Alberta Whittle was born in Bridgetown, Barbados and currently lives and works in Glasgow, Scotland. She received her MFA from Glasgow School of Art and is now a PhD candidate at Edinburgh College of Art and a Research Associate at The University of Johannesburg. The artist represented Scotland at the 59th International Art Exhibition of La Biennale di Venezia and has been the recipient of a Turner Bursary, Frieze Artist Award, and a Henry Moore Foundation Artist Award.
EILEEN AGAR
Regarded for her brilliance as a colorist, Eileen Agar was one of the most dynamic British artists of the mid-20th century generation. Shellflower, shown above and featured in Paris, is wonderfully collage-like, with a central flower form showcasing swoops of red and aqua blue, beneath a mechanical blue wheel with spoke-like bars. The layering of small shapes, in various shades of blue with bursts of vivid color, infuses her scenes with a spirited energy that reflects the artist's unique aesthetic.

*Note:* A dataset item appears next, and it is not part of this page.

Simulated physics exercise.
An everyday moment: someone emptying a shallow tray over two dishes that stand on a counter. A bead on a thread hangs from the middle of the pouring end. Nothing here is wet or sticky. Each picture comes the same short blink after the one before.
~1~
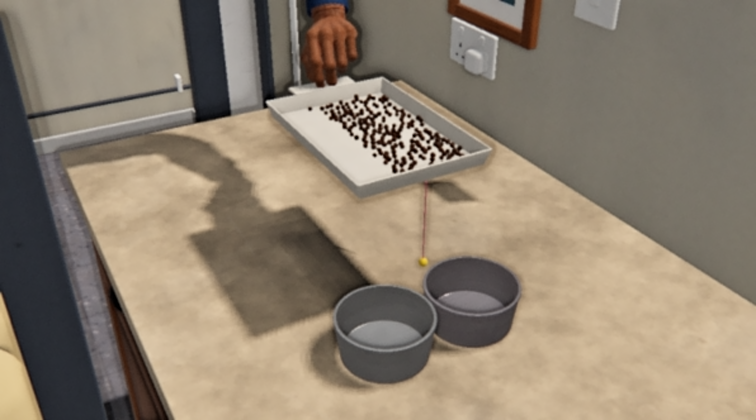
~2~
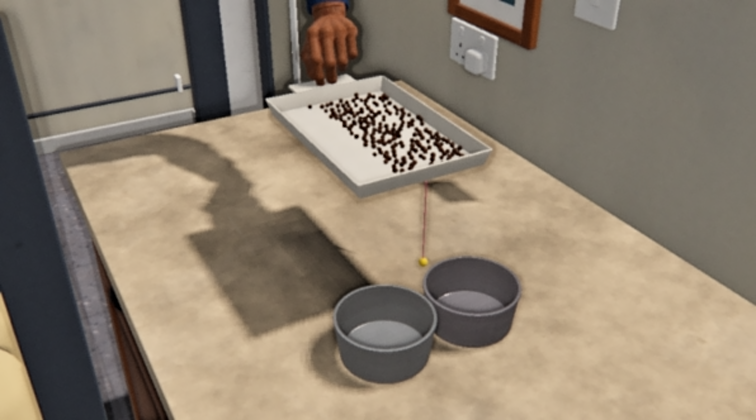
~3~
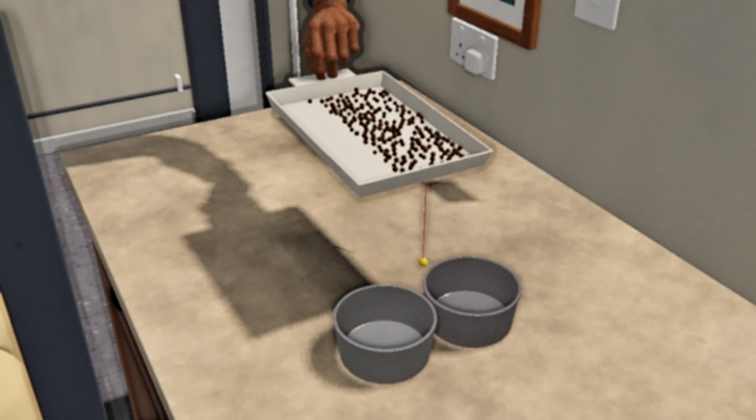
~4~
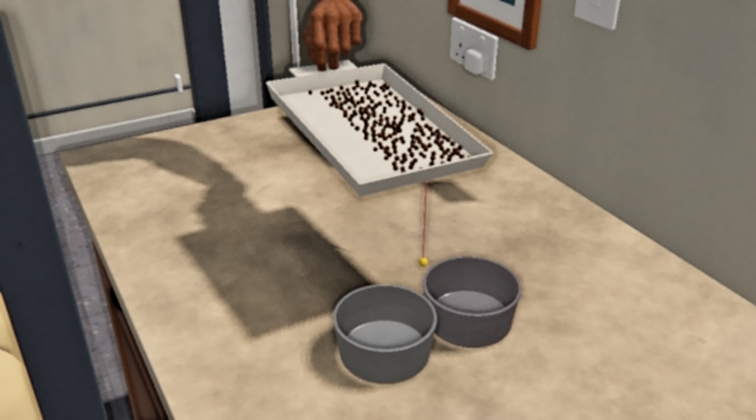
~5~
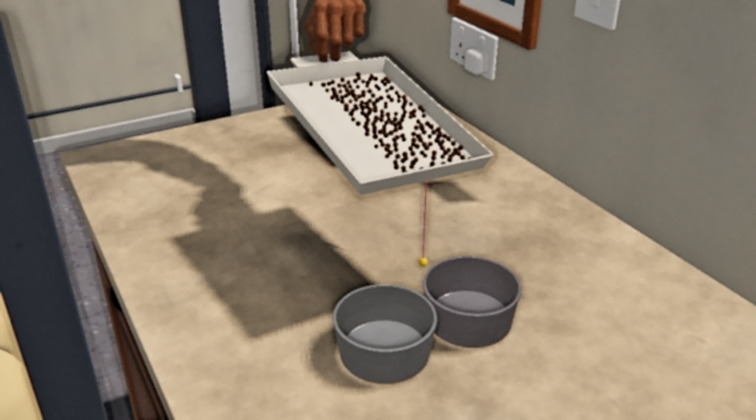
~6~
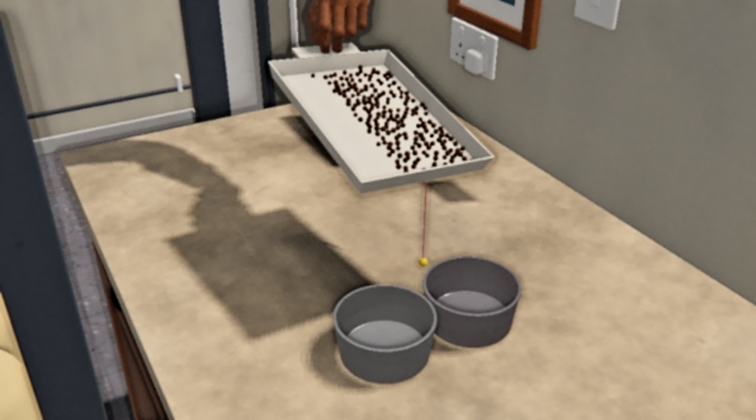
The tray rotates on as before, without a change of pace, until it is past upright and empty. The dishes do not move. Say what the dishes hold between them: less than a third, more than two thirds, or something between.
In the dishes lies between a third and two thirds of it.
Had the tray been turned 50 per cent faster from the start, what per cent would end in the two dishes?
Some 60 per cent.
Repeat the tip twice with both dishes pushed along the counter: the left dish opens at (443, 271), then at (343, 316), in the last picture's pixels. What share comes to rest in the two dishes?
The first gives 80 %, the second 10 %.
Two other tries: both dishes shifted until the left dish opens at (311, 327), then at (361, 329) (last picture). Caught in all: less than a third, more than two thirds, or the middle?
In turn: Below one third; less than a third.
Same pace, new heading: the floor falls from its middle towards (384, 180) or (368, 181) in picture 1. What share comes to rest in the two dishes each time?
First some 100, then 90 per cent.
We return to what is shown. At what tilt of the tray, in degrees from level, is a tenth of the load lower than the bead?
Roughly 75°.
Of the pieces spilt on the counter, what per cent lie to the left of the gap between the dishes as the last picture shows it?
Roughly 0 in a hundred.
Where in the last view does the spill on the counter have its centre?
Around (531, 281).
Just after the last frame, tray tipped steeply; almost all on the tray; just a few outside both; just a few in the air.
A moment on, tray tipped right over; roughly a quarter on the tray; roughly a third in the right dish; roughly a quarter outside both; about a tenth in the air.
Further on, tray tipped past a quarter turn; roughly half in the right dish; roughly half outside both.
When it is over, tray tipped past a quarter turn; not one in the left dish; roughly half in the right dish; roughly half outside both.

Over the course of seventy years, Eileen Agar developed a deeply personal artistic language that linked diverse forms and objects through both spiritual, and formal relationships. Born in Buenos Aires, Agar relocated to London as a child, first studying art at the Brook Green School, and later, the Slade School of Fine Art. Joining the London Group in 1934, Agar would rise to prominence as one of the few women to exhibit in The International Surrealist Exhibition in 1936 in London. In spite of this, throughout her career, Agar would maintain a tenuous relationship with surrealism, taking cues from concurrent movements like cubism and abstraction, while interjecting a consistent irreverence and wit. Additionally in 1936, Agar’s work would be included in the landmark exhibition Fantastic Art, Dada, Surrealism, at the Museum of Modern Art, New York, furthering her international reputation.
Her work is included in the permanent collections of the Tate, London; the British Museum, London; National Portrait Gallery, London; Royal Academy of Arts, London; Victoria & Albert Museum, London; National Galleries of Scotland, Edinburgh; and the Museum Boijmans van Beuningen, Rotterdam, among others.